Numerical Simulation of Hatchback Car with Modified Vehicle Design for the Improvement of Fuel Consumption

Abstract

The continuous demand and fuel depletion in the automobile industries cause a reduction in fuel consumption, especially in a car which is a classic problem to focus on vehicle body design. The formation of drag force in the car body demands tractive force and significantly affects the engine performance and fuel consumption rate which is not advisable for enhancing aerodynamic efficiency. This paper discusses the methodology to reduce the fuel consumption rate in hatchback cars using a ‘basebleed method’. The hatchback car model with and without basebleed is numerically simulated for the various speed to study the aerodynamic coefficients. The numerical simulation is performed with the k-ε turbulence model for predicting the wake region of both car models with and without basebleed.

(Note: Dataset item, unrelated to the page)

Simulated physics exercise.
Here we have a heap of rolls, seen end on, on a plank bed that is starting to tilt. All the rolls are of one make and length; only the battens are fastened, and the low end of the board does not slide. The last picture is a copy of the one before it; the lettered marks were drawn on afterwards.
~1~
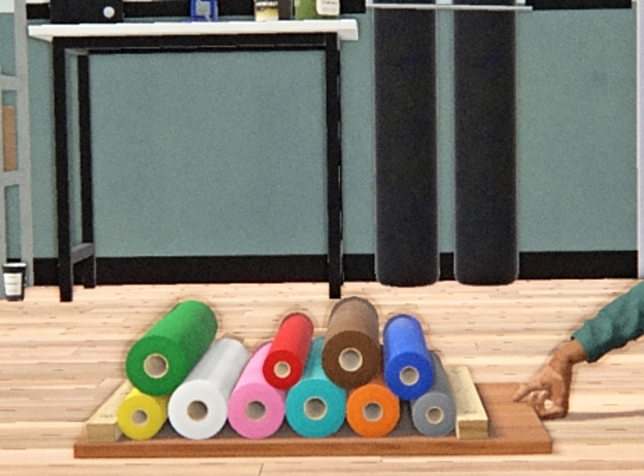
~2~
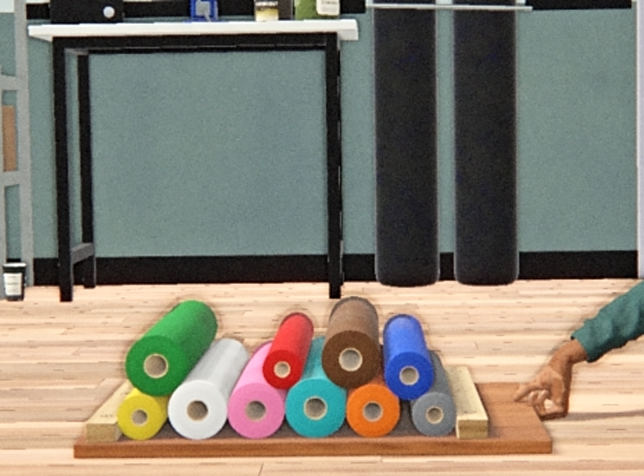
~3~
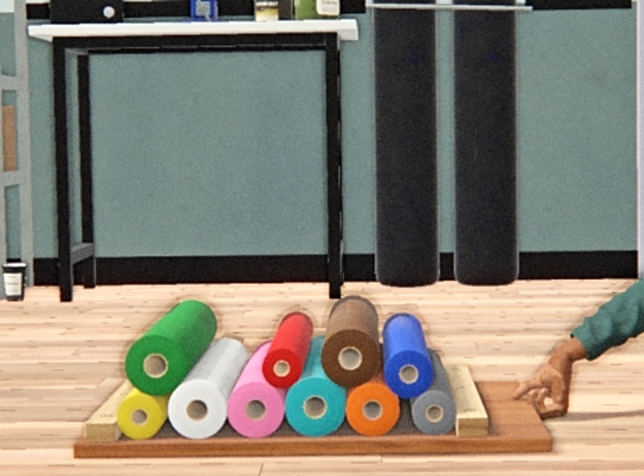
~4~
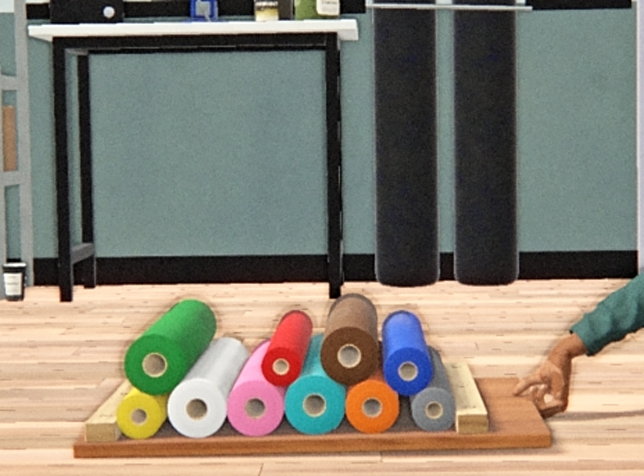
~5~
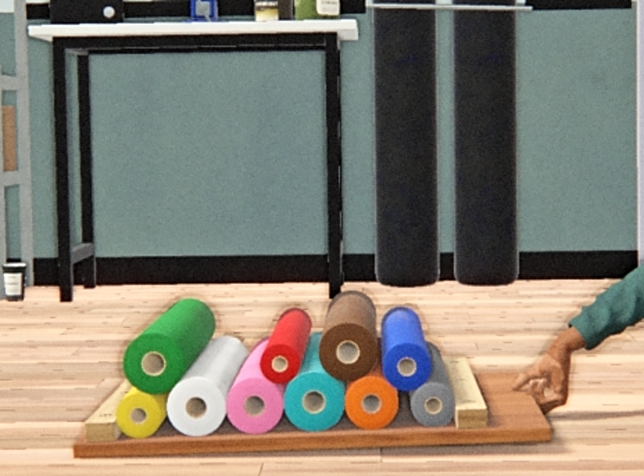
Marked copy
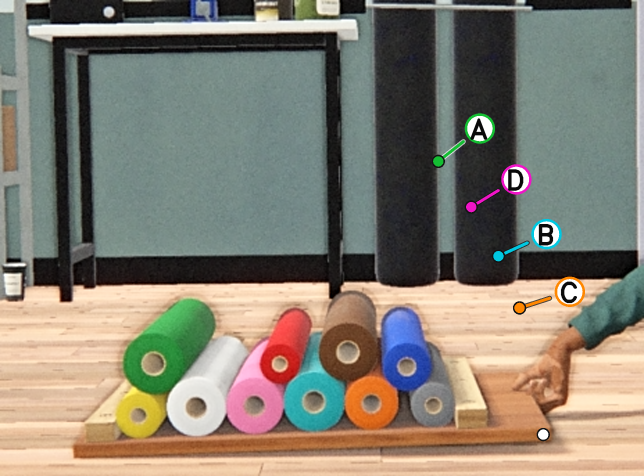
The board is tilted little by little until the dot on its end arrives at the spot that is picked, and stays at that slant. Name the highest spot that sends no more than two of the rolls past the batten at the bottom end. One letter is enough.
Lift it to D and no more.
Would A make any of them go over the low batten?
Yes, at A.
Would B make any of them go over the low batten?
Yes.
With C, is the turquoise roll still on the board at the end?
Yes, with C.
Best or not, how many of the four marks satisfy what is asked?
The number is three.
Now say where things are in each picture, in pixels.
The first picture shows pink roll (256, 411); turquoise roll (316, 408); orange roll (373, 411).
The second picture shows orange roll (373, 411); grey roll (434, 415).
The third picture shows board (317, 406); orange roll (372, 410); grey roll (434, 413); white roll (197, 409).
The fourth picture shows board (317, 404); white roll (197, 409).
The fifth picture shows board (317, 402); white roll (197, 407).
On the copy, A at (438, 162); B at (498, 256); C at (519, 308); D at (471, 207); the white dot at (543, 435).
On D. First, board at 18°.
Then, board at 31°.
Finally, board at 31°, one over the low batten (green).
By contrast, A four over the low batten (green, red, brown, blue); B one over the low batten (green); C one over the low batten (green).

The numerical study witnessed the hatchback car model with basebleed arrived 6% reduction in the coefficient of drag (CD) compared to without basebleed, which results in a reduction of fuel consumption rate of up to 4.33 %. The research evidence that the stability of the car is not affected while using this basebleed drag reduction method and it is studied from the resultant parameters such as coefficient of lift (CL) and coefficient of side force (CS) and for the varying yaw angle (φ). Further, the research recommends the integration of basebleed at the underbody structure in Hatchback cars to improve the engine fuel consumption without affecting its stability.